New York, le 14 juin 14, 2013— Le Comité pour la protection des journalistes (CPJ) a aujourd’hui demandé aux autorités du Cameroun d’enquêter sur des informations selon lesquelles un officier supérieur du Bataillon d’intervention rapide (BIR) aurait menacé des journalistes, les empêchant de faire des reportages sur le lieu d’un accident d’avion lundi dernier.
«Nous sommes préoccupés par les allégations d’intimidation de journalistes impliquant un officier du BIR du Cameroun», a déclaré Mohamed Keita, coordonnateur du Plaidoyer pour l’Afrique du CPJ. « Nous demandons aux autorités judiciaires de mener des enquêtes crédibles et de sanctionner tout militaire impliqué », a-t-il martelé.
Un petit avion parti de N’Djamena, la capitale tchadienne, pour Douala, la capitale économique du Cameroun, s’est écrasé lundi dernier dans la ville de Ngaoundéré au nord du Cameroun tuant un passager et a faisant quatre blessés, a rapporté l’Agence France-Presse.
Le BIR, une unité d’élite de l’armée, est ainsi intervenu pour sécuriser le lieu de l’accident en collaboration avec la police, selon des journalistes locaux et des médias.
Toutefois, un officier supérieur de la BIR aurait ordonné aux services de sécurité d’empêcher les journalistes de médias privés de se rapprocher du lieu de l’accident, tout en laissant passer les autorités locales et des journalistes de la chaîne publique Cameroun Radio Télévision (CRTV), selon le Syndicat national des journalistes du Cameroun et des témoignages recueillis par le CPJ. Les journalistes censurés ont affirmé avoir été menacés par le même officier.
Salomon Kankili, reporter du journal indépendant Le Messager, a déclaré au CPJ que l’officier du BIR l’a attrapé par le cou et l’a jeté sur le sol après qu’il lui a demandé la raison de ces restrictions. Le militaire en question aurait menacé d’abattre Kankili et un autre journaliste, Adolarc Lamissia, du quotidien Le Jour, si ces derniers publient quelque chose le concernant, ont rapporté le syndicat des journalistes et Le Messager.
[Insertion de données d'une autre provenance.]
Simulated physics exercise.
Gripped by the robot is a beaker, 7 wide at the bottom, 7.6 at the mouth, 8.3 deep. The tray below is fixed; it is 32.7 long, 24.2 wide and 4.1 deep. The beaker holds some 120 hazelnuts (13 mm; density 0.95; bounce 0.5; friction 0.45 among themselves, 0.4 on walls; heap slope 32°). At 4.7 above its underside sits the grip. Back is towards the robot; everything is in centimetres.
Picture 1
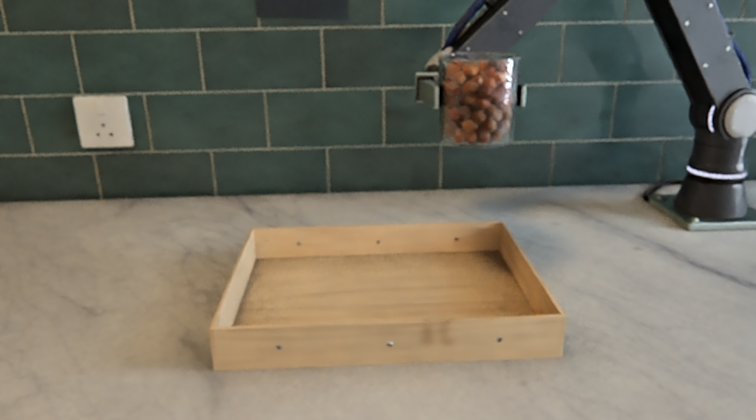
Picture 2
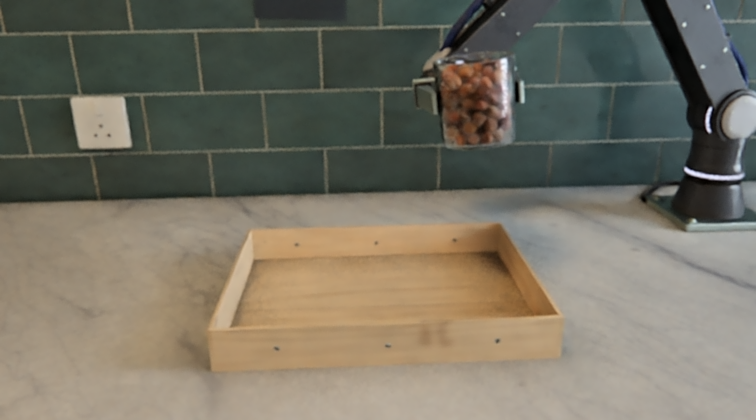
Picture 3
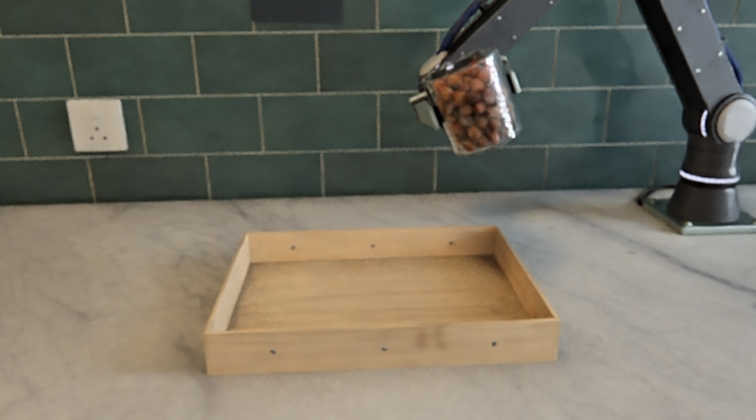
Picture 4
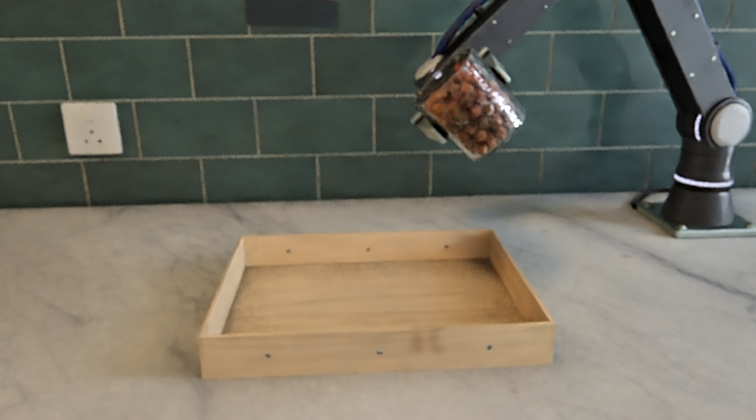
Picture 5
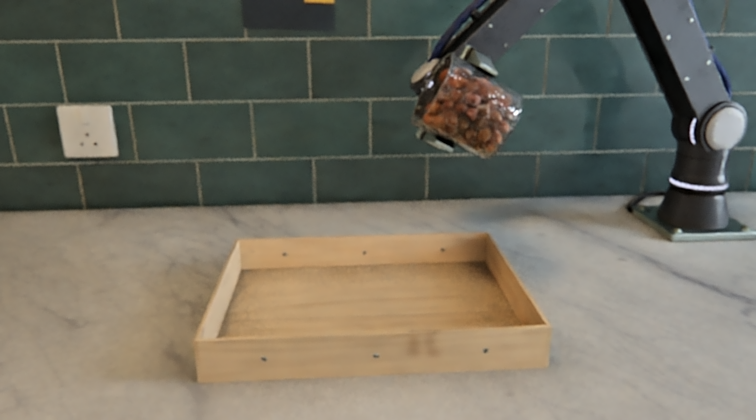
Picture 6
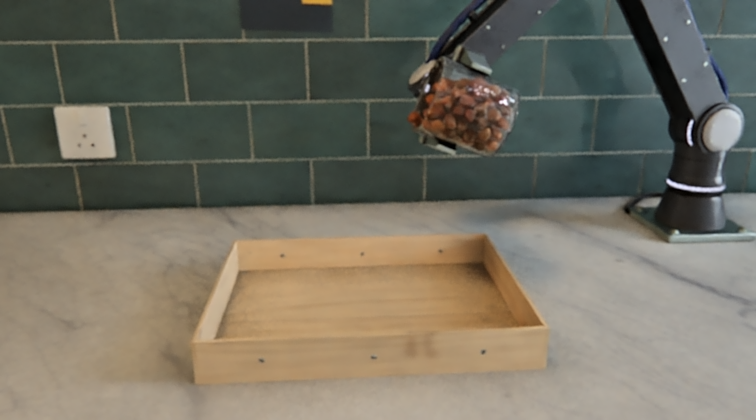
A black robot arm at the upper right grips a clear container of reddish-brown nuts and tilts it steadily from upright to nearly on its side, the nuts shifting towards its left end. Below sits an empty, shallow wooden tray on a grey marble counter, before dark green tiles with a white socket at left. The camera, facing the wall from slightly above, drifts slightly.
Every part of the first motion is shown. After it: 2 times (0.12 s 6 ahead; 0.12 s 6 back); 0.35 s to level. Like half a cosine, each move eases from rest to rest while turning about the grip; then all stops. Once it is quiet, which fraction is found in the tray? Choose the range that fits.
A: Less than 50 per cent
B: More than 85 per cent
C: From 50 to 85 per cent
Option C: From 50 to 85 per cent.
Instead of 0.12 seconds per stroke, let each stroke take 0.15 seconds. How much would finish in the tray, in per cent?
The share would be near 50 %.
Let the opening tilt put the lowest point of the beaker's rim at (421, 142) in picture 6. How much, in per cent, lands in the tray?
100 %.
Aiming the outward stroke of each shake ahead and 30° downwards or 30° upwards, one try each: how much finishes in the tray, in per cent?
30 and 90 %.
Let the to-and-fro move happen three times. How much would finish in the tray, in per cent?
My guess is near 75 per cent.
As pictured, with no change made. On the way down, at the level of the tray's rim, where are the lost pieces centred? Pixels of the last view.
Estimated centre around (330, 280) in pixels.
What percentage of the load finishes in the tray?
About 65 %.
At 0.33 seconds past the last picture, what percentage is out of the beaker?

Une autre journaliste de la chaîne privée Camnews24, Joseph Mouafo, a déclaré au CPJ que le même militaire a menacé de détruire sa caméra s’il filme le lieu de l’accident, même à distance. Mouafo et Clevis Moussa, journaliste de la chaîne de télévision Equinoxe, ont été chassés des lieux, a-t-il dit.
Le commandant régional du BIR, le Lt. Pioka, n’a pas immédiatement répondu aux appels téléphoniques ni aux textos du CPJ.
Le BIR, qui est sous la tutelle du ministère de la Défense, a pour mission de lutter contre la criminalité et l’insécurité générale dans les régions frontalières, mais il est aussi intervenu pour réprimer des manifestations politiques, selon des recherches du CPJ. La presse locale a rapporté des allégations de fusillades, d’agressions, de harcèlement et même de meurtres de civils par des militaires dudit bataillon. En 2010, au moins 16 miliaires du BIR avaient été radiés pour mauvaise conduite, selon les médias.
Le ministère camerounais de la Défense a indiqué qu’il allait enquêter sur les allégations de menaces et d’agression. Il convient de souligner que le gouverneur de la région, Abakar Ahamat, et le chef de gendarmerie, le colonel Guy Beyegue, ont déclaré au CPJ qu’ils n’avaient donné aucune instruction pour empêcher aux journalistes de faire des reportages sur le lieu de l’accident d’avion.